Achieving & Being

I was asked recently how I maintain a balance between mindfulness and productivity. I.e. how my new meditating psychedelics-taking spiritual self can coincide with my still very present type-A achievement-focused self. It’s a question that has come up in different shades in the past few months, and when I can’t immediately answer without thoughtful layer peeling it’s time for a blog post so here it is.

I write here to answer questions for myself, but I’m also motivated by the idea that it might help others in their journey. I lived in SF and worked in tech long enough to know many similar overachiever INTJ types grinding towards superfluous expectations set by themselves and others, but who also have the idealist millennial wide-eyes that view life as a vehicle for meaning. Many still stuck in the anxiety-ridden restlessness of seeking middle ground between the two. And since I was one, and still am on some days, maybe what I have to say here will resonate.

One shade of the question was ‘how has my philosophy on work changed?’ The simple response is I’m now driven internally more than externally.

My philosophy on work was changed when I started asking myself what I want—defining what success meant for me vs. letting society, books, podcasts, idols tell me. Rooted in the simple beautiful obvious cliche that life is short and I want to feel good in it. When asked “What makes a happy life?” Jordan Peterson answered, “First, deciding what that is.”

I found that to do so meant finding the balance between 1. where I want to go and 2. what I’m willing to sacrifice to get there.

Define the North Star, and accept the path. If you’re not on board with both, your dreams will stay dreams. If you fantasize about being the richest person in the world, yet recoil from the long, painful road it takes to get there, you won’t get there. And when 10 years go by, all spent painfully longing for that fantasy but not getting any closer to it, that’s a wasted 10 years.

Before, I was focused almost solely on the North Star. Now, what I want is as present- as it is future-based. The energy and joy I’ve gotten from that change have flowed to everything else—attitude and mental state to health to relationships to creativity to output to impact. The (now amusingly obvious) irony I’ve discovered is that choosing a path that makes your heart sing will push you forward far more than grinding in a career you hate will.

A few questions that helped me start defining both my North Star and the path: What does a day in your life look like in 5 years, down to the hour? 10 years? What gives you energy? What drains it? Whose lives do you admire, whose lives do you envy? What did you want to be when you were little, what did that child choose to do when you woke up on a summer day with zero obligation or expectation waiting, with complete freedom to flow and be in whatever way made you want to skip while doing it.
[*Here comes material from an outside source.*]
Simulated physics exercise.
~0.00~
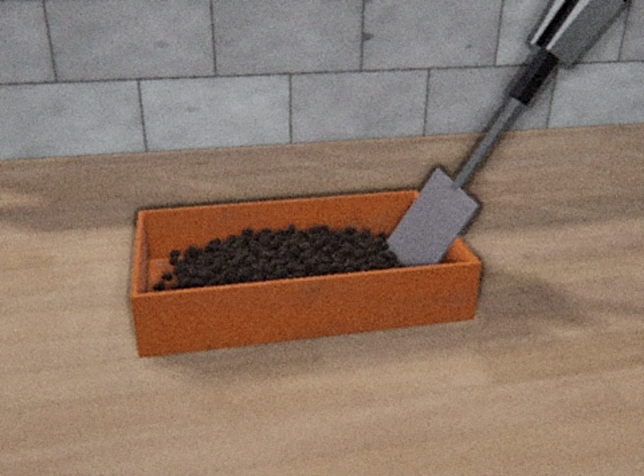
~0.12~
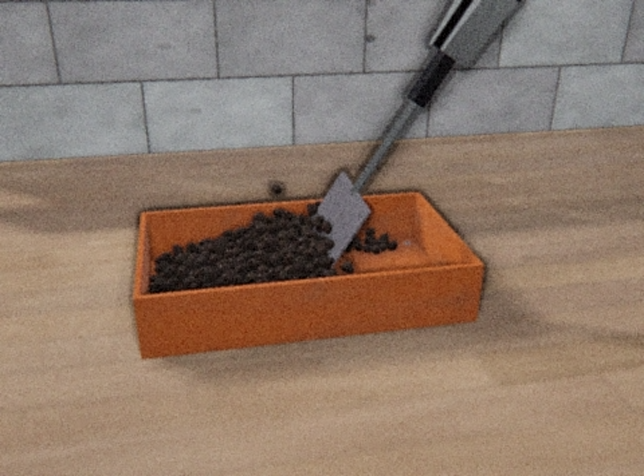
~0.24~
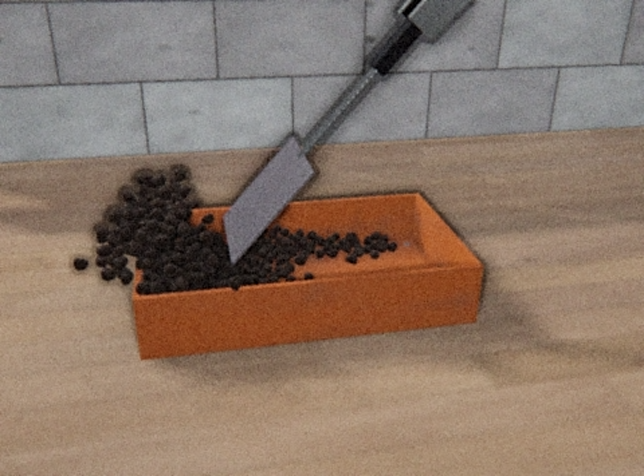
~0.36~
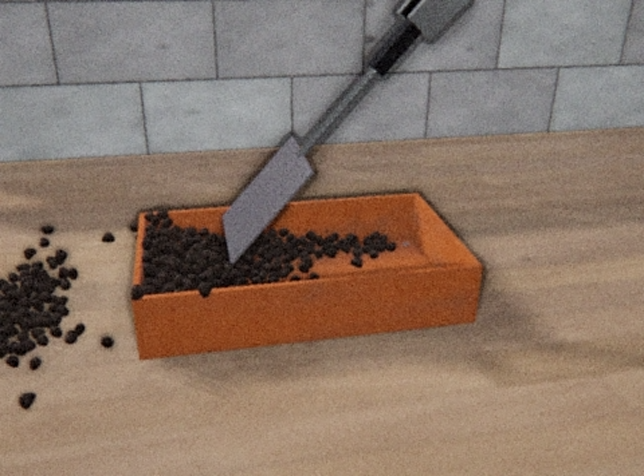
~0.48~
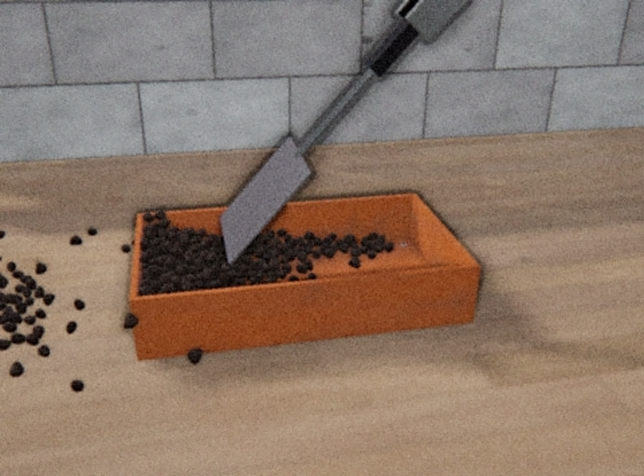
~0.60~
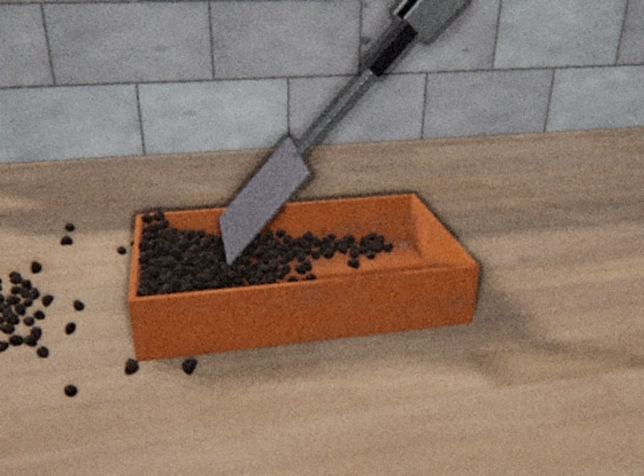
A robot arm pushed a grey paddle leftward through small dark beans in an orange trough, heaping them up until many spilled over the left end, then held still, leaving most in the trough and the rest scattered across the wooden table.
Maybe that was building treehouses in your backyard, or directing the neighborhood boys to do it so your queen of the woods orders could be heard from above. Maybe it was starting a lemonade stand and coercing cars on the way to work to pay $2 for a paper cup of crystal light. Maybe it was imagining endless games with just chalk and a ball, or spending hours with paints playing with colors and shapes. Whatever it was, it’s probably not what you’re doing now or want to do now but it’ll tell you a lot about what you’re good at and what you like. Leading or following, creating or doing, observing or interacting, discipline or play, risk or security, defiance or obedience. You’d be surprised how far back the roots of who you are go, and what that little child did before the hands of society started to mold her might tell you more than what your current, sufficiently molded self will.
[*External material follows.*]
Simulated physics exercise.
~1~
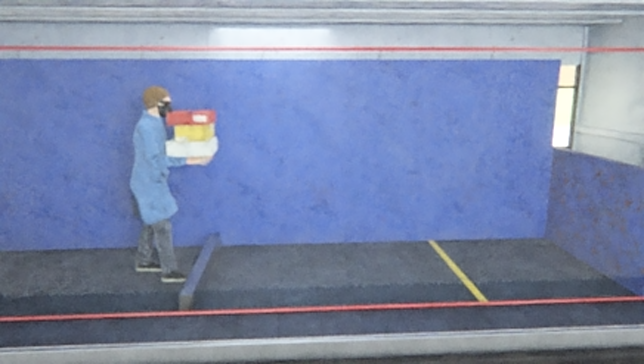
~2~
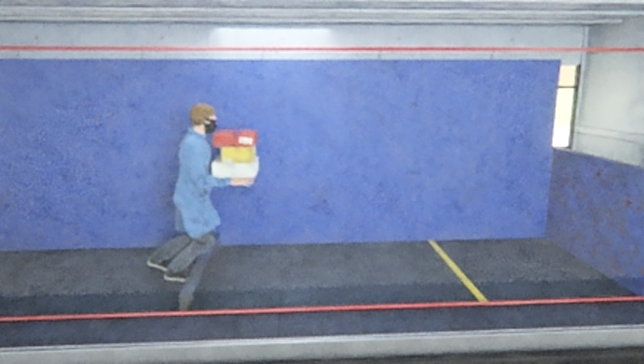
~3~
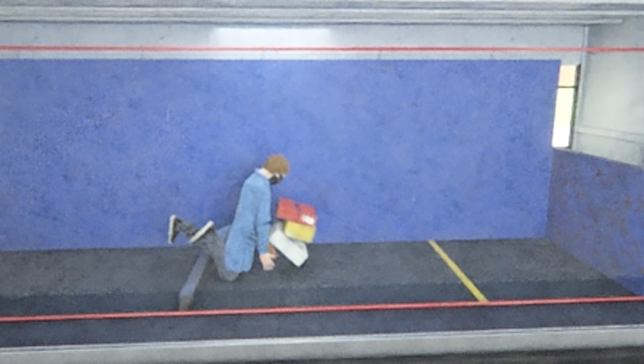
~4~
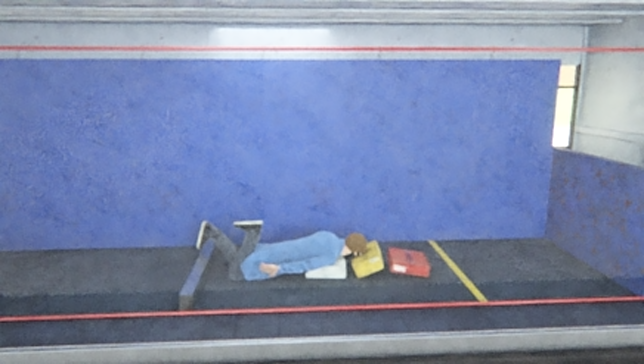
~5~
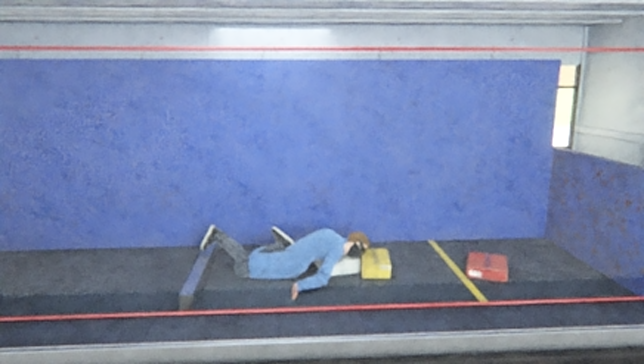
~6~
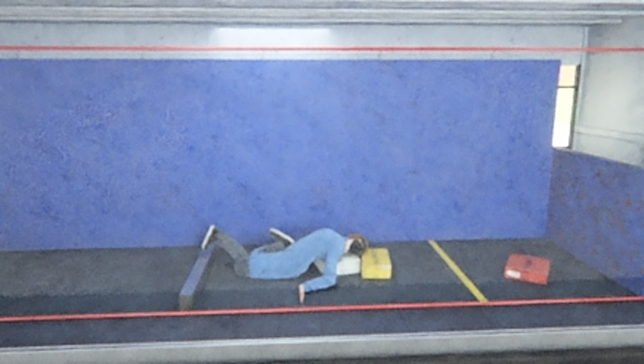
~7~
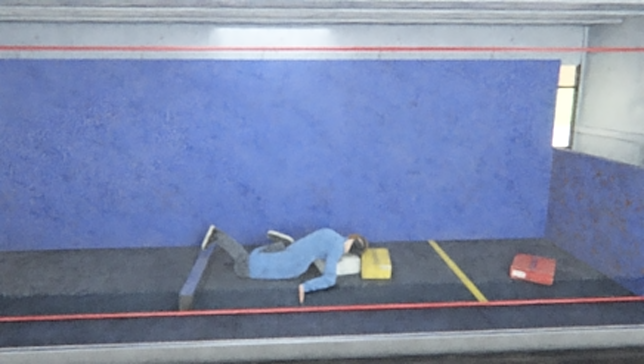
The clip shows a masked person in a blue coat carrying three stacked boxes rightward, then pitching forward over a low rail and landing face down as the red box slides past a yellow line, while the yellow and white ones stop short beside the person's head.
I found some common nuggets as I asked myself these. I like creating, can get lost in thoughtful design and aesthetic. I like leading and helping people become better versions of themselves. I like building from scratch and quickly. I like processes—the scaffolding that supports executing. I need autonomy and freedom, will meet the opposite with defiant claustrophobia. I like questioning and breaking rules, and seeking truth to form new ones. I like distilling and solving complex problems. I like novelty and risk. And mostly, I like authentic, deep human connection.
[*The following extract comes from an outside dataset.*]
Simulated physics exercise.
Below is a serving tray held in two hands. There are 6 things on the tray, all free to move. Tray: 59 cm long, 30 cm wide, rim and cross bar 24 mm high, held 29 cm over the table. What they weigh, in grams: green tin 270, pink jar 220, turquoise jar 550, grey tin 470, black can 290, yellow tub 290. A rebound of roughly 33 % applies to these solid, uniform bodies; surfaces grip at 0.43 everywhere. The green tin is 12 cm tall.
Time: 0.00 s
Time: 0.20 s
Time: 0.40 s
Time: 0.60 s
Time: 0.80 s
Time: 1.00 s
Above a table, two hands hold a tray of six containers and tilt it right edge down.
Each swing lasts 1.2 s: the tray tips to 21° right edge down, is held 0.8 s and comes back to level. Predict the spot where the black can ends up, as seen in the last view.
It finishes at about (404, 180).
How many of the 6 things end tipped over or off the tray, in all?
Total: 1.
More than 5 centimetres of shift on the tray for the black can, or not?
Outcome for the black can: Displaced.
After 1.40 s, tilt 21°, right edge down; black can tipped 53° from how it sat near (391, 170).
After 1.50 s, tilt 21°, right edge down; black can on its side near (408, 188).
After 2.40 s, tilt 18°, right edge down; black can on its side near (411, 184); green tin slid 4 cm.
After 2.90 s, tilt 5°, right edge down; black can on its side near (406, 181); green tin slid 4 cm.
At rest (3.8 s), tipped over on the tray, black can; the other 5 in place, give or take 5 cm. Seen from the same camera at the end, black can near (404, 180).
Defining what I want in life was an important step, but it was 1 of 2 in getting to the happy + productive balance this post is supposed to be answering. On a map, if you don’t know where you are, knowing where you’re going is useless. Reflection is a regular practice of mine, monthly and yearly. I write down where I am, how it compares to the one before, and my intentions for the next. It both holds me accountable and helps recalibrate me back to the path and North Star.

Your work is your life—about 1/3 of your life actually. When I started viewing it that way, rather than this vehicle that’d get me to the utopia place in the future where my life could start flowing, I began nurturing it more. And doing so has helped me grow in unexpected ways.

From that twisting exploration to the question—how do I find balance between feeling good today and reaching all my goals tomorrow, I’d say this: being more honest with myself about what I want, and then intentional about living it.